Les prix breakeven, ou prix d’équilibre ou point mort, nous renseignent sur le prix minimum nécessaire aux projets de forage pétrolier pour être rentables. Il convient cependant d’en nuancer la portée. Le coût de production des LTO est un facteur déterminant, mais il est pratiquement spécifique à chaque puits, tant les propriétés géologiques d’un bassin à un autre diffèrent, y compris à l’intérieur d’une même formation entre les sweet spots et les puits à la périphérie. Il apparaît que les trois formations/bassins déjà bien développés (Eagle Ford, Bakken et le bassin Permian), qui produisent la majeure partie de la production actuelle, ont des sweet spots offrant des prix breakeven relativement bas, surtout si l’on considère les coûts d’acquisition des surfaces et les coûts en infrastructures comme échoués (coûts « mid-cycle »). On peut donc s’attendre à un déplacement de l’activité de forage vers les sweet spots de ces bassins, ce que confirment les annonces faites par les opérateurs et la répartition de la baisse des forages par formation/état observée depuis décembre 2014.

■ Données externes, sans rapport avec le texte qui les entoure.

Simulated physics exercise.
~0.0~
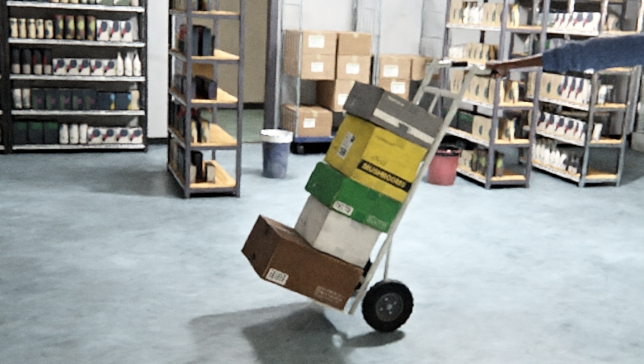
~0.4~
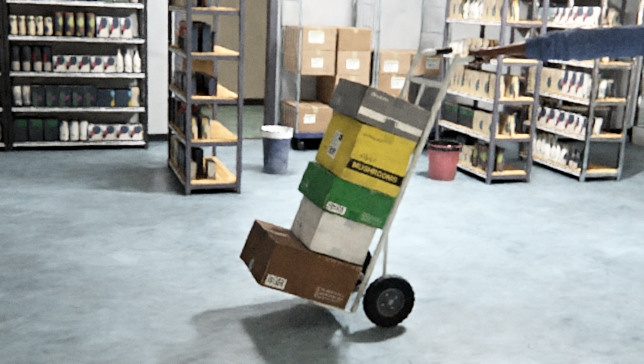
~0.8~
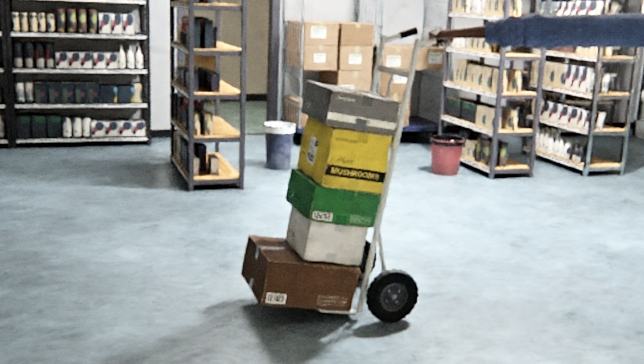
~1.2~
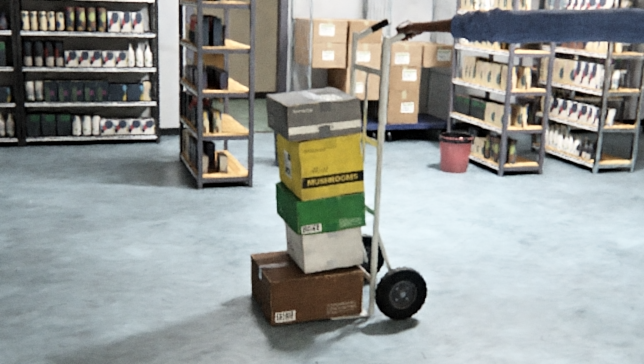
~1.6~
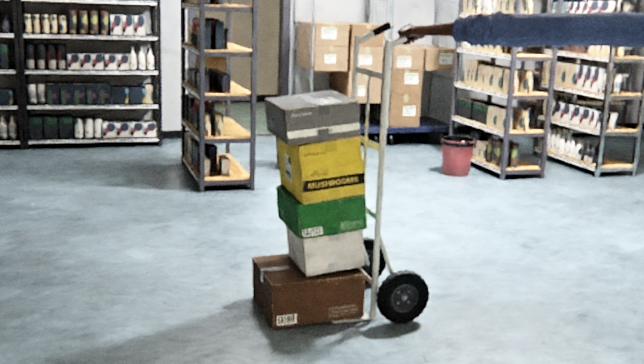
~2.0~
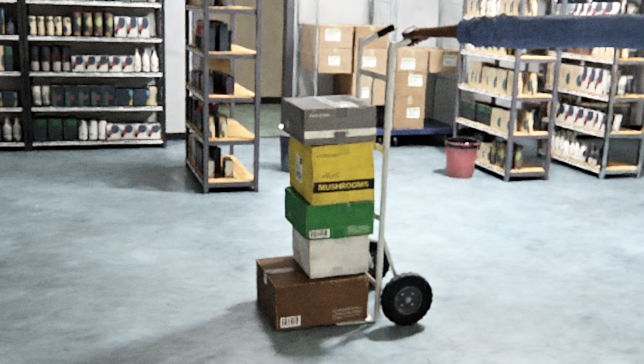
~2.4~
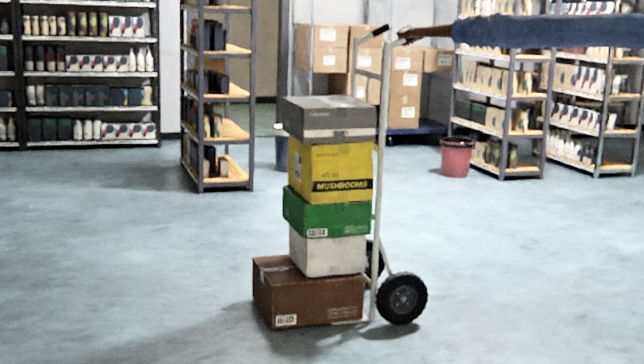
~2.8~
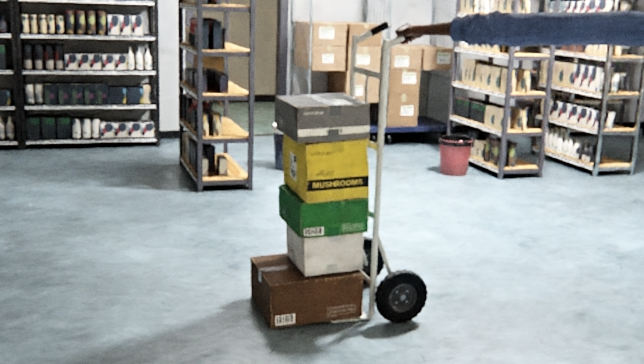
An arm in a blue sleeve reaches in from the right toward the handle of a hand truck in a storeroom with a pale floor, seen from the side. The truck leans back to the right, carrying a brown box at the bottom, then white, green, yellow and grey parcels, with stocked shelves and cartons behind. It swings upright to the left, faster and faster, until its plate meets the floor. The upper parcels tip left, then rock back and settle. The truck stands still and upright, with all five still stacked, slightly uneven.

Par ailleurs, les progrès technologiques et la réduction escomptée du coût des services de forage et « complétion » accroissent la résistance des opérateurs aux prix bas. Les progrès technologiques font partie intégrante de l’industrie des hydrocarbures de roche-mère et ont permis de réaliser des gains d’efficacité et de productivité significatifs. La réelle percée s'est produite au cours des deux dernières années avec l'apparition du forage horizontal à longue portée (jusqu'à 3 kilomètres) combiné à la fracturation hydraulique en plusieurs étapes. En 2014, les entreprises ont testé avec succès la réduction de l’espacement entre puits. Cette nouvelle stratégie est importante dans le contexte actuel puisqu’elle permet de forer de nouveaux puits dans des formations déjà développées, sans coût additionnel d’exploration et d’infrastructures.

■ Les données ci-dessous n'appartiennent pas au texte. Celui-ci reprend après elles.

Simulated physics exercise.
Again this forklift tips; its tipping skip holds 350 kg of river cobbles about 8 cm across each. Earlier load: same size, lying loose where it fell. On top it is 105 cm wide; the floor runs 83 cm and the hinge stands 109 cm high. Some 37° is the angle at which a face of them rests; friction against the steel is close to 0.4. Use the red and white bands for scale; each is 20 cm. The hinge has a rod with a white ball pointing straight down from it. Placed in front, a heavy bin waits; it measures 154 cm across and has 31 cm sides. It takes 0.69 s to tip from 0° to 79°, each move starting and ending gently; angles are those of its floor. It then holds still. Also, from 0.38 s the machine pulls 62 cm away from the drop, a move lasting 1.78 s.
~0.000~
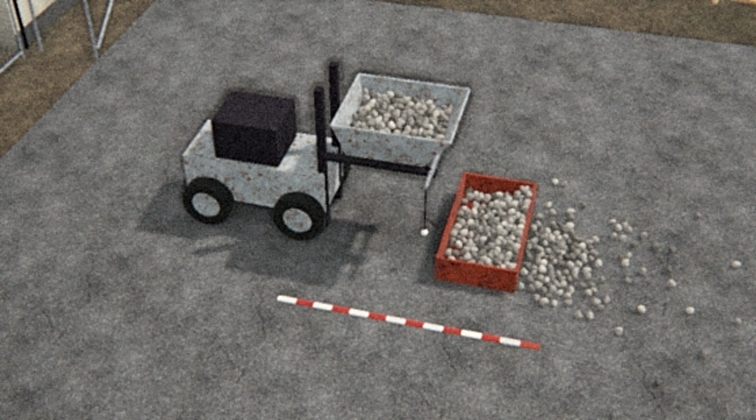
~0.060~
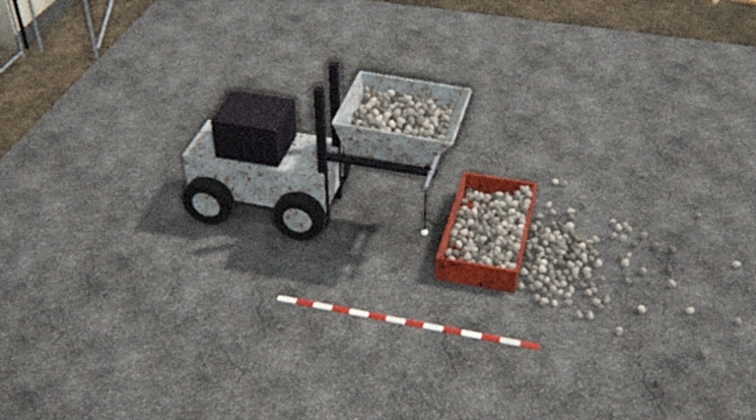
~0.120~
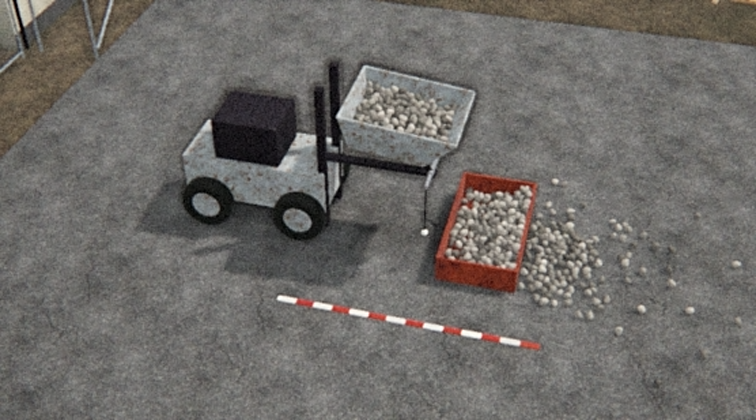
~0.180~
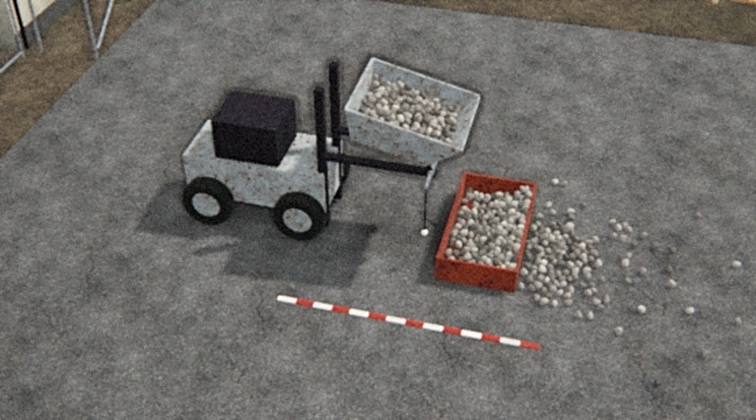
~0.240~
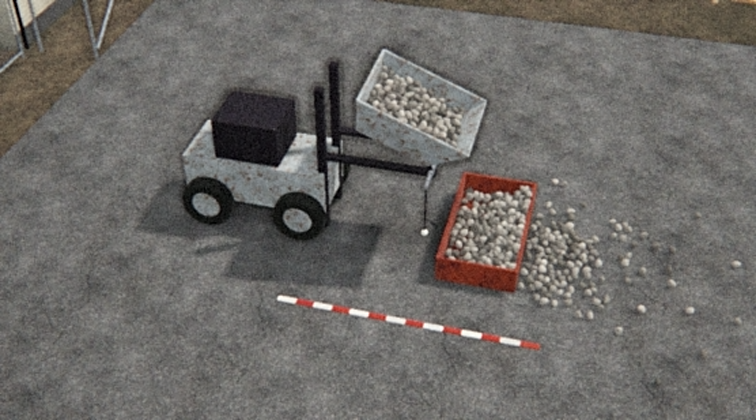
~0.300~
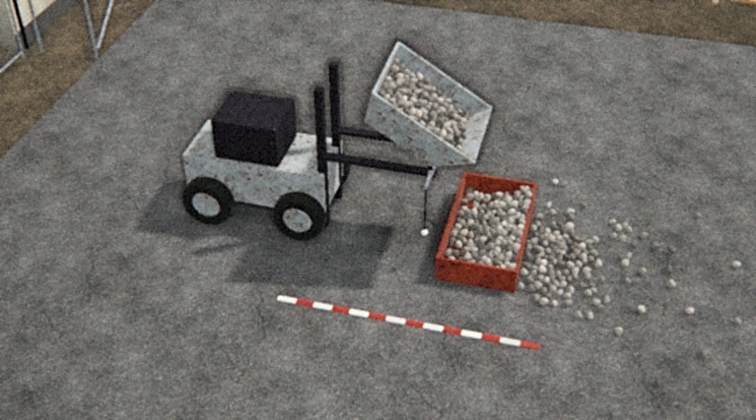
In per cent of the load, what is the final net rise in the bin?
It comes to roughly 38 per cent.
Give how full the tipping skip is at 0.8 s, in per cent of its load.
It still holds about 85 per cent.
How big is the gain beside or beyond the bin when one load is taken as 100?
60 in a hundred.
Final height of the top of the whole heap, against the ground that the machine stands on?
It reaches near 40 cm up from the ground.
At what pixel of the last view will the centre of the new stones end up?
Centre: Approx. (544, 243).
After 0.5 s the floor is at 67°; in per cent of one load, 100 in the tipping skip, 69 in the bin, 31 beside or beyond the bin; the foremost stones are at (697, 282).
After 0.8 s the floor is at 79°; in per cent of one load, 83 in the tipping skip, 87 in the bin, 31 beside or beyond the bin; the foremost stones are at (697, 282).
After 2.6 s the floor is at 79°; in per cent of one load, 0 in the tipping skip, 108 in the bin, 92 beside or beyond the bin; the foremost stones are at (746, 292).
After 5.1 s the floor is at 79°; in per cent of one load, 0 in the tipping skip, 108 in the bin, 92 beside or beyond the bin; the foremost stones are at (746, 292). Net gain in the bin, 38.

Mais les prix breakeven ne suffisent pas à eux seuls à expliquer le niveau d’investissement à venir. D’autres critères importants, tels que les cash flows disponibles, le montant de la dette, les stratégies de hedging de la production, spécifiques à chaque opérateur, vont également déterminer la capacité des opérateurs à réinvestir dans de nouveaux puits. La plupart des indépendants américains ont largement fait appel à l’endettement pour financer leurs programmes de forage. La poursuite de cette stratégie requiert qu’ils aient toujours accès aux marchés des capitaux à des taux avantageux, comme cela a été le cas depuis 2010. La question est encore plus cruciale pour certains indépendants qui consacrent une part importante de leurs recettes au service de leur dette. Comme les réserves d’hydrocarbures de schiste servent de garantie aux emprunts, la chute du prix du pétrole va réduire la valeur des actifs et la capacité des opérateurs à s’endetter, voire dans certains cas, à rembourser leurs emprunts, une situation aggravée par la baisse des revenus. Les sociétés les plus endettées, en particulier, celles qui ont recours à l’endettement via le marché des junk bonds sont les plus exposées, suite à la baisse des prix des junk bonds et la hausse des rendements demandés par les investisseurs sur ce marché. Si la baisse des prix se prolonge, certains indépendants ne pourront pas continuer à financer leurs programmes de forage, même dans le cas où les forages seraient rentables. On peut donc s’attendre à un mouvement de consolidation du secteur. D’un autre côté, de nombreux opérateurs ont vendu une part importante de leur production de 2015 sur les marchés à terme, les immunisant en partie de la chute des prix. Ainsi, l’impact de la chute des prix du brut sera différencié, non seulement en fonction des bassins pétroliers, mais aussi des opérateurs.

La tendance de fond de 2015 se dessine. Les opérateurs qui ont annoncé leur budget 2015 en novembre/décembre 2014 prévoient des réductions de leurs dépenses en capital (CAPEX) de 20 à 50 % et une baisse de l’activité forage équivalente. Toutefois, malgré ces réductions, la plupart des indépendants américains espèrent augmenter leur production en se focalisant sur les bassins les plus productifs, en différant les travaux exploratoires de nouvelles formations et en réduisant leurs coûts, en particulier ceux liés au forage et à la « complétion ». La croissance de la production devrait toutefois ralentir par rapport à 2014 : des hausses de 10 à 20 % sont annoncées, à comparer aux 28 % de croissance réalisée en 2014 pour la production totale de LTO.

C’est à la fois le niveau des prix et sa durée qui va déterminer l’ampleur de la réaction des producteurs de pétrole de schiste américains, qui dépend également de la réponse des autres producteurs de pétrole conventionnel et non conventionnel. Si la baisse des prix se prolonge, elle devrait ralentir la croissance de la production de LTO, mais pas l’annuler complètement. Sur la base d’un prix moyen du WTI de 55 $ en 2015 (et 71 $ en 2016), l’Energy International Administration (EIA) prévoit une augmentation de la production américaine de pétrole de 0,6 Mb/j en 2015, la moitié de la hausse observée en 2014.

La capacité des producteurs américains de LTO à résister aux niveaux bas des prix et s’adapter aux cycles pétroliers est un test non seulement pour les États-Unis, mais aussi pour tous les pays qui cherchent à développer leurs hydrocarbures de roche-mère.